Tak do tego podchodzę. Pierwsze dni na planie były bardzo ciekawym
doświadczeniem, mój mózg był zdezorientowany. Niby miejsce i
terminologie medyczne znam, ale te dwa lata robią swoje. Pierwsze
dwa-cztery dni były bardzo interesujące, na każdym kroku doznawałam
déjà vu; dziwnie się czułam. Później kliknęło i znowu jest jak dawniej.
Co z relacją Agaty i Szczepana?
Wiele wskazuje na to, że Agacie - mimo że jest dumna i będzie starała
się to ukrywać - zależy na Szczepanie (Kamil Kula – przyp. aut.).
Tęsknota jest nicią, która przywiodła ją do Polski. Widocznie musiała
wyjechać bardzo daleko, żeby uświadomić sobie, że ktoś najważniejszy
dla niej jest tak blisko. Niestety wróci trochę spóźniona (śmiech).
Mimo uczuć, które nią targają, będzie musiała zaakceptować sytuację i
przypatrywać się z boku więzi, która z dnia na dzień coraz silniej
będzie łączyć Szczepana i Linę (Izabela Perez - przyp. aut.).

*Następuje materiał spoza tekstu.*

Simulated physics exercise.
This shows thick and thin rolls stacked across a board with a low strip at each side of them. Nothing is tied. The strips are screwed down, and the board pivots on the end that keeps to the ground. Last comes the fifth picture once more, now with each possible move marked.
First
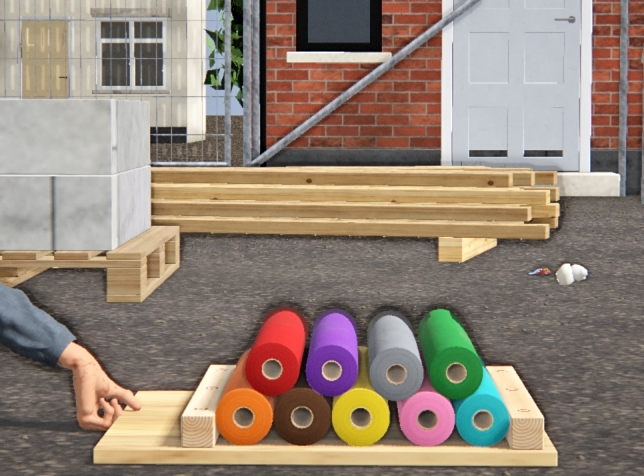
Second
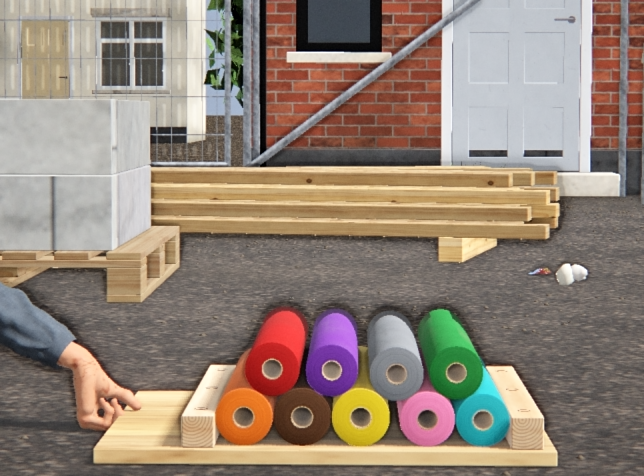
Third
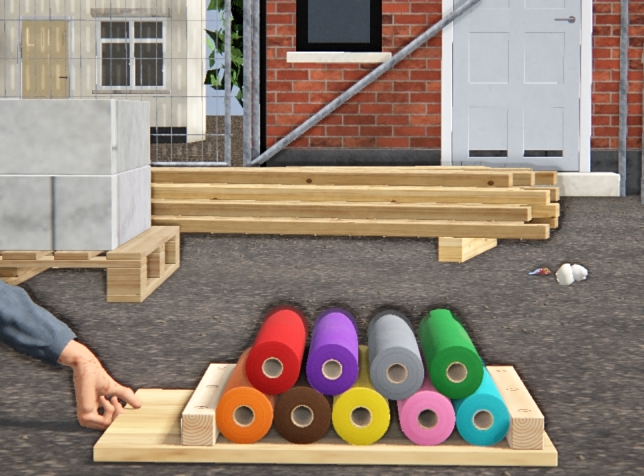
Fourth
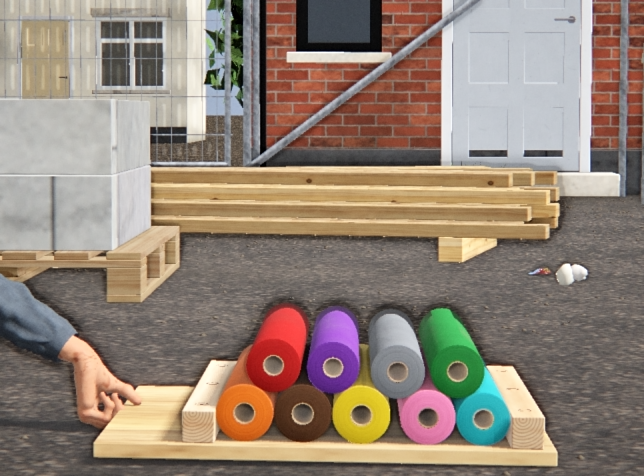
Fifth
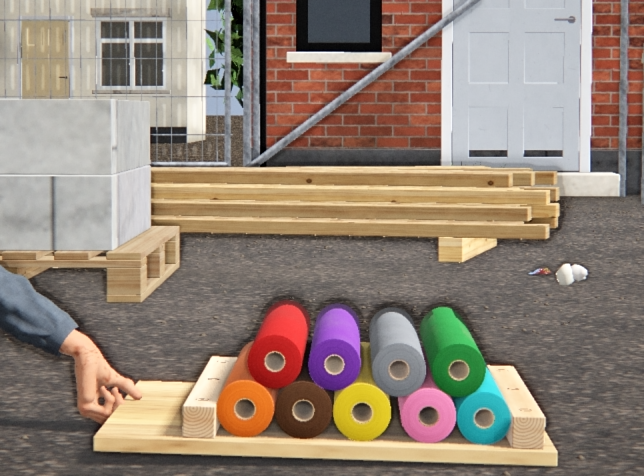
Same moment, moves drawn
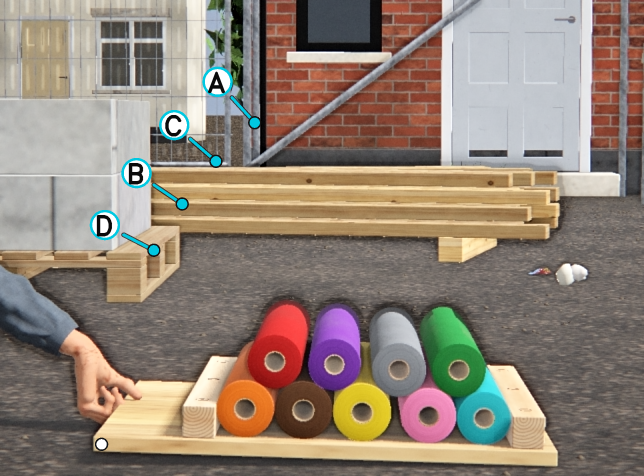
A hand in a dark blue-grey sleeve grips the left end of a pale wooden board in a paved yard, seen level from the front, with stacked timber, grey blocks and a brick wall behind. Between two low strips sit five rolls, orange, brown, yellow, pink and turquoise, beneath red, purple, grey and green. The hand raises the board's left end very slightly, the rolls moving with it.
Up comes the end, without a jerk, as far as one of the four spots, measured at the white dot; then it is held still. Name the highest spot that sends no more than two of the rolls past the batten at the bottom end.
Up to D.
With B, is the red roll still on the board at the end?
No.
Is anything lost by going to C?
Yes.
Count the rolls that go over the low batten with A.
With A, four.
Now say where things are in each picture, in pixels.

Czy w najbliższym czasie będziesz
miała na planie „Na dobre i na złe” sceny ze swoim mężem?
Przez te wszystkie lata zagraliśmy razem kilka scen i to jeszcze w
czasach, gdy nie byliśmy małżeństwem. Redbad (doktor Ruud – przyp.
aut.) był wtedy moim kolegą z planu. Nie wiem, jak się pracuje z mężem
na planie „Na dobre i na złe”, ale mam nadzieję, że niedługo się dowiem
(śmiech).
Ale
wiesz, jak się z nim pracuje w teatrze. Gracie razem choćby w spektaklu
„Małe zbrodnie małżeńskie”.
Graliśmy razem także w spektaklu Teatru Telewizji „Rio”, a kolejny
projekt prawdopodobnie przed nami. Bardzo lubię pracować z Redbadem, dlatego że tak
samo myślimy o sztuce. Podobnie wartościujemy i podchodzimy do teatru,
a przede wszystkim ze sobą nie rywalizujemy. Nie mówię, że nie ma
między nami sporów, bo są, ale zawsze przybierają postać kreatywnej
wymiany zdań. Redbad jest znakomitym aktorem, ale jeszcze lepszym
reżyserem. I to nie jest tylko moje zdanie. Uwielbiam z nim pracować w
konfiguracji aktorka – reżyser.
Właśnie w takiej konfiguracji
będziecie pracować w tym nowym projekcie?
Jak już mówiłam, moja czara bycia na scenie jest mocno przepełniona,
więc tym razem - jeśli wszystko pójdzie zgodnie z planem - stanę po drugiej stronie i zostanę producentką spektaklu, który Redbad będzie reżyserował. Od dawna chciałam
spróbować swoich sił w takiej roli; wydaje mi się, że zmiana
perspektywy jest zawsze bardzo rozwijająca.